The Emperor ordered the army sent in, “that this building with its contents should be utterly destroyed.” He went further, Eusebius recording that:
“inasmuch as the Egyptians, especially those of Alexandria, had been accustomed to honour their river through a priesthood composed of effeminate men, a further law was passed commanding the extermination of the whole class as vicious, that no one might thenceforward be found tainted with the like impurity.”
The persecution stepped up under Constantine’s successors. Roman senator Firmicus Maternus wrote a polemic called ‘The Error of the Pagan Religions’ in 346 which firmly associated pagan cults with sexual immorality and especially homosexuality. He is particularly fired up about the effeminate priests or holy men, writing that those of a Carthaginian love goddess:
“can minister to her only when they have feminised their faces, rubbed smooth their skin, and disgraced their manly sex by donning women’s regalia. In their very temples we see scandalous performances, accompanied by the moaning of the throng: men letting themselves be handled as women, and flaunting with boastful ostentatiousness this ignominy of their impure and unchaste bodies…. Next, being thus divorced from the masculine, they get intoxicated with the music of flutes and invoke the goddess with an unholy spirit so they an ostensibly predict the future to fools.”
A law passed in 342 orders ‘exquisite punishment’ for men who have sex with other men, and The Latin word used – nubit – translates as ‘marries’, but most historians agree the term was used in a wider sense. This prohibition was incorporated into the Theodosian Code of 438 and used by the Emperor Justinian in his virulent attack on gay men in the 520s.
The tide turned violently against paganism in the 380s when an imperial edict against sacrifices inspired what has been called ‘an orgy of destruction and spoliation’ when bands of monks and Christian fanatics destroyed temples and statues across the Empire. Thousands of years in which queers had served the holy life of the community came to an end, our ecstatic-erotic practices that opened the gateways to spiritual communion were wiped out.

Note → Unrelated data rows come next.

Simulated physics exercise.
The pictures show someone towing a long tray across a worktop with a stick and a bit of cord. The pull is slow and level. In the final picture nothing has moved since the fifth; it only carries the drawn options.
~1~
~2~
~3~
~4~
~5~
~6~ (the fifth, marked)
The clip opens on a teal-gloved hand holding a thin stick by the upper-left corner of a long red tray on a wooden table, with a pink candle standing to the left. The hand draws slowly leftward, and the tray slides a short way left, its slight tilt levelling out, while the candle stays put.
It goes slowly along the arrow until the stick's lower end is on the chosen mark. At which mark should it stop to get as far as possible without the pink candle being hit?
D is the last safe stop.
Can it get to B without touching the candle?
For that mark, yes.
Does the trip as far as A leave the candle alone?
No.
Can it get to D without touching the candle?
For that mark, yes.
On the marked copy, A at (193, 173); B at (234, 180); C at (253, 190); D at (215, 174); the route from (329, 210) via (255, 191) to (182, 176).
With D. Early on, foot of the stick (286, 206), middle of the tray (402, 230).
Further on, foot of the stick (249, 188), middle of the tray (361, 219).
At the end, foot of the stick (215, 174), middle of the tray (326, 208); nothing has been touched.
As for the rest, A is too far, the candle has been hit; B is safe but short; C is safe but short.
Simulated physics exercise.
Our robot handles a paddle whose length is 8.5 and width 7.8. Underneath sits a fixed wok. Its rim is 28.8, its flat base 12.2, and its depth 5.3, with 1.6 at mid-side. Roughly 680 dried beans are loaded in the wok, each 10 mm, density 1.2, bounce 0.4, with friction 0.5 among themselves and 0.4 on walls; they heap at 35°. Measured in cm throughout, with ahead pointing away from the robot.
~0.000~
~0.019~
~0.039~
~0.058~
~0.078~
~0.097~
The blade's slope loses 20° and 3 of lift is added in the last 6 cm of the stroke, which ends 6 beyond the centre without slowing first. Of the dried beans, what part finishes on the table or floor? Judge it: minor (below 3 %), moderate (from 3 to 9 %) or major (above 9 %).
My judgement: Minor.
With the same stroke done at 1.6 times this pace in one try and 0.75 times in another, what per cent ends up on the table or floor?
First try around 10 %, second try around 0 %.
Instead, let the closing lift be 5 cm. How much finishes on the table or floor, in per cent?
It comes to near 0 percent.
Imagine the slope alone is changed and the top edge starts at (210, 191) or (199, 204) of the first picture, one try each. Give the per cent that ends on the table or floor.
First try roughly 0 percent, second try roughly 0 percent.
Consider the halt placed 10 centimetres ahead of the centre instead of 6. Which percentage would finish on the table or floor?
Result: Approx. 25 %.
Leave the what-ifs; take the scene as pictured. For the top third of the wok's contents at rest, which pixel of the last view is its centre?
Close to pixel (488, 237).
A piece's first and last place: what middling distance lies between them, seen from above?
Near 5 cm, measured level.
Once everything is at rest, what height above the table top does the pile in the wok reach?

More laws against gay sex followed. In 390 a law attacked “the poison of shameful effeminacy”, but focussed its attention on male brothels. In 438 this was expanded to call for all who engaged in gay sex to die “in avenging flames in the sight of the people.” The Code of Justinian, issued in 534, sealed the fate and set a legal climate regarding homosexuality that would influence Europe until the 18th century, and his violent actions in 528 against men who loved men established a climate of fear that would last longer. The Justinian Code expanded an old law from the time of Augustus against adultery to include the death penalty for ‘illicit sex with males’ (stuprum cum masculis).

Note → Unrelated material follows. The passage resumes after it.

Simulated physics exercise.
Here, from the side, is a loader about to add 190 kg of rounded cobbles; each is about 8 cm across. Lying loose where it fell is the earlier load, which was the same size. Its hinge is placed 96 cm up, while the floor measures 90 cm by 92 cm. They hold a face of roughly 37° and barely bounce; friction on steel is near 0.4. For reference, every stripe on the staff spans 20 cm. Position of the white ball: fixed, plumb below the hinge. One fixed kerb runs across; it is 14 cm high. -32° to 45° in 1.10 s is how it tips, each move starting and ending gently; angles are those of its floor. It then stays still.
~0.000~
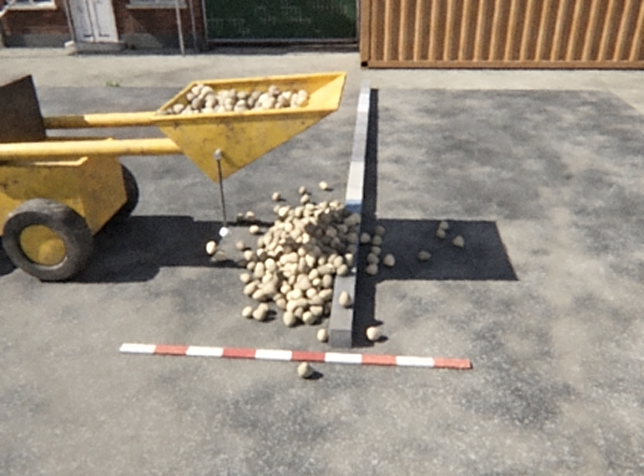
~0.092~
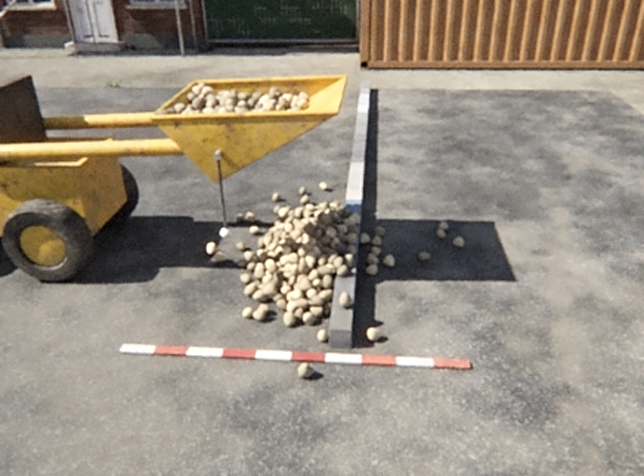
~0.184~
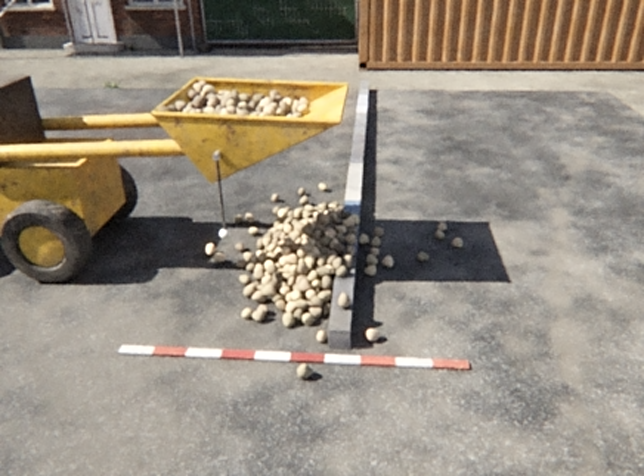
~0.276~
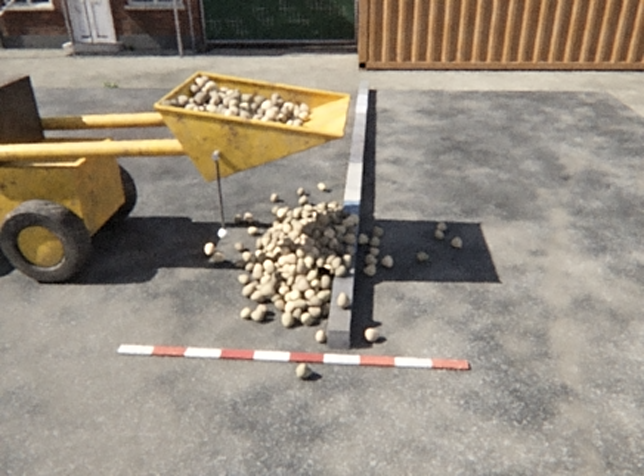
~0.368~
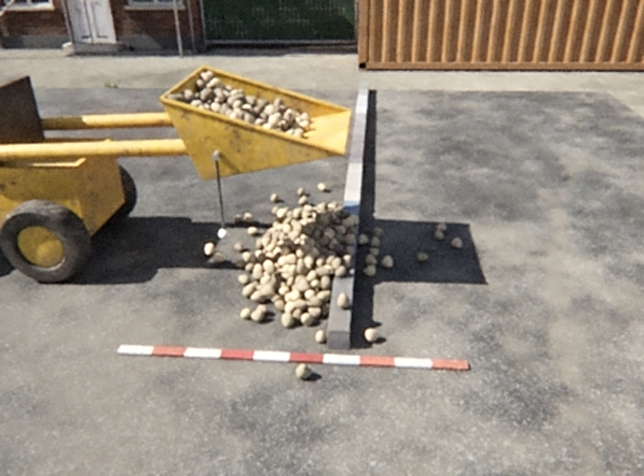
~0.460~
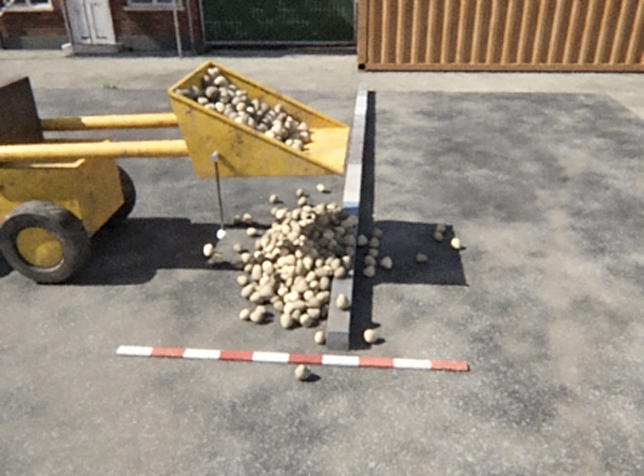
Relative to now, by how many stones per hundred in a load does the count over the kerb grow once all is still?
It grows by roughly 40 per hundred.
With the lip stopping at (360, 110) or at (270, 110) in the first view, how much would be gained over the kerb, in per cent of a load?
About 65 per cent for the first, 0 per cent for the second.
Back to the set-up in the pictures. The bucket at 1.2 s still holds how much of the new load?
That works out to about 60 %.
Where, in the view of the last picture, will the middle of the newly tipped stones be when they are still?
Their middle rests near (338, 246).
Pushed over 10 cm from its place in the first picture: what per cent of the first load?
About 5 %.
After 0.8 s the floor is at 33°; in per cent of one load, 100 in the bucket, 96 on this side of the kerb, 4 over the kerb; the foremost stones are at (409, 245).
After 1.2 s the floor is at 45°; in per cent of one load, 60 in the bucket, 135 on this side of the kerb, 5 over the kerb; the foremost stones are at (409, 245).
After 1.5 s the floor is at 45°; in per cent of one load, 15 in the bucket, 151 on this side of the kerb, 33 over the kerb; the foremost stones are at (442, 253).
After 4.0 s the floor is at 45°; in per cent of one load, 4 in the bucket, 152 on this side of the kerb, 44 over the kerb; the foremost stones are at (506, 281). Net gain over the kerb, 40.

Byzantine historian John Malalas (c 491-578) recorded the great persecution of men who loved men in the late 520s. Justinian issued laws that could be applied to past crimes, not simply ones that occurred after its creation. Note however that the Church did not support his actions, in fact the first victims were prominent men of the Church itself:
“At that time, bishops of diverse provinces were prosecuted for the lustful act of sleeping with males. Among them were the bishops Isaiah of Rhodes, formerly the Nycteparchus of Constantinople, and Alexander of Diospolis in Thrace. After they were brought to Constantinople by an edict of the Emperor they were examined by the prefect of the city, stripped of their rank and punished. After he had suffered severe torture, Isaiah was sent into exile. Alexander, on the other hand, has his male organ cut off, and was place in a litter and exposed as a spectacle to the people. Shortly after, the emperor passed a law that the crime of sex with males should be punished by castration. And at that time many androkoitai (men who slept with men) were seized and their genitals were cut off. And a great fear ensued among those who suffered from the evil desire for males.” John Malalas

The Emperor’s court historian, Procopius, left us a ‘Secret History’ in which we read that Justinian:
“…prohibited sodomy [paiderastein] by law, not examining closely into offences committed subsequently to the law but concerning himself only with those persons who long before had been caught by this malady. And the prosecution of these cases was carried out in reckless fashion, since the penalty was exacted without an accuser, for the word of a single man or boy, and even if it so happened, of a slave compelled against his will to give evidence against his owner, was considered definite proof. Those who were thus convicted had their privates removed and were paraded through the streets.”
Chronicler Theophanes, writing about 800 CE, said that:
“Bishops Isaiah of Rhodes and Alexander of Diospolis in Thrace were deposed from office, as having been discovered to be lovers of boys, and were punished frightfully by the emperor, having their male organs cut off and being paraded through the streets….the emperor instituted harsh laws against the licentious and many were punished. And great fear and caution arose.”
Georgius Cedrenus, wrote in 1060 that : “Many citizens and senators and not a few of the high clergy were found guilty, were castrated and exposed naked in the forum and died miserably.”
1500 years ago the persecution of gay males, which began as attacks against the effeminate priests of the pagan religion expanded into a climate of fear for all men who had sex with men. This darkness intensified in the late Middle Ages and continues to blight the lives of all queer people around the world to this very day.
Sealing the deal, Justinian in 529 forbade non-Christians from teaching positions, and closed the ancient schools of Athens. Plato’s Academy, which had opened in 385 BCE, disappeared and a millennium of philosophical and religious qualities of same sex love disappeared from European discourse. The gay massacres and the clampdown on classical education brought the beginning of the medieval world.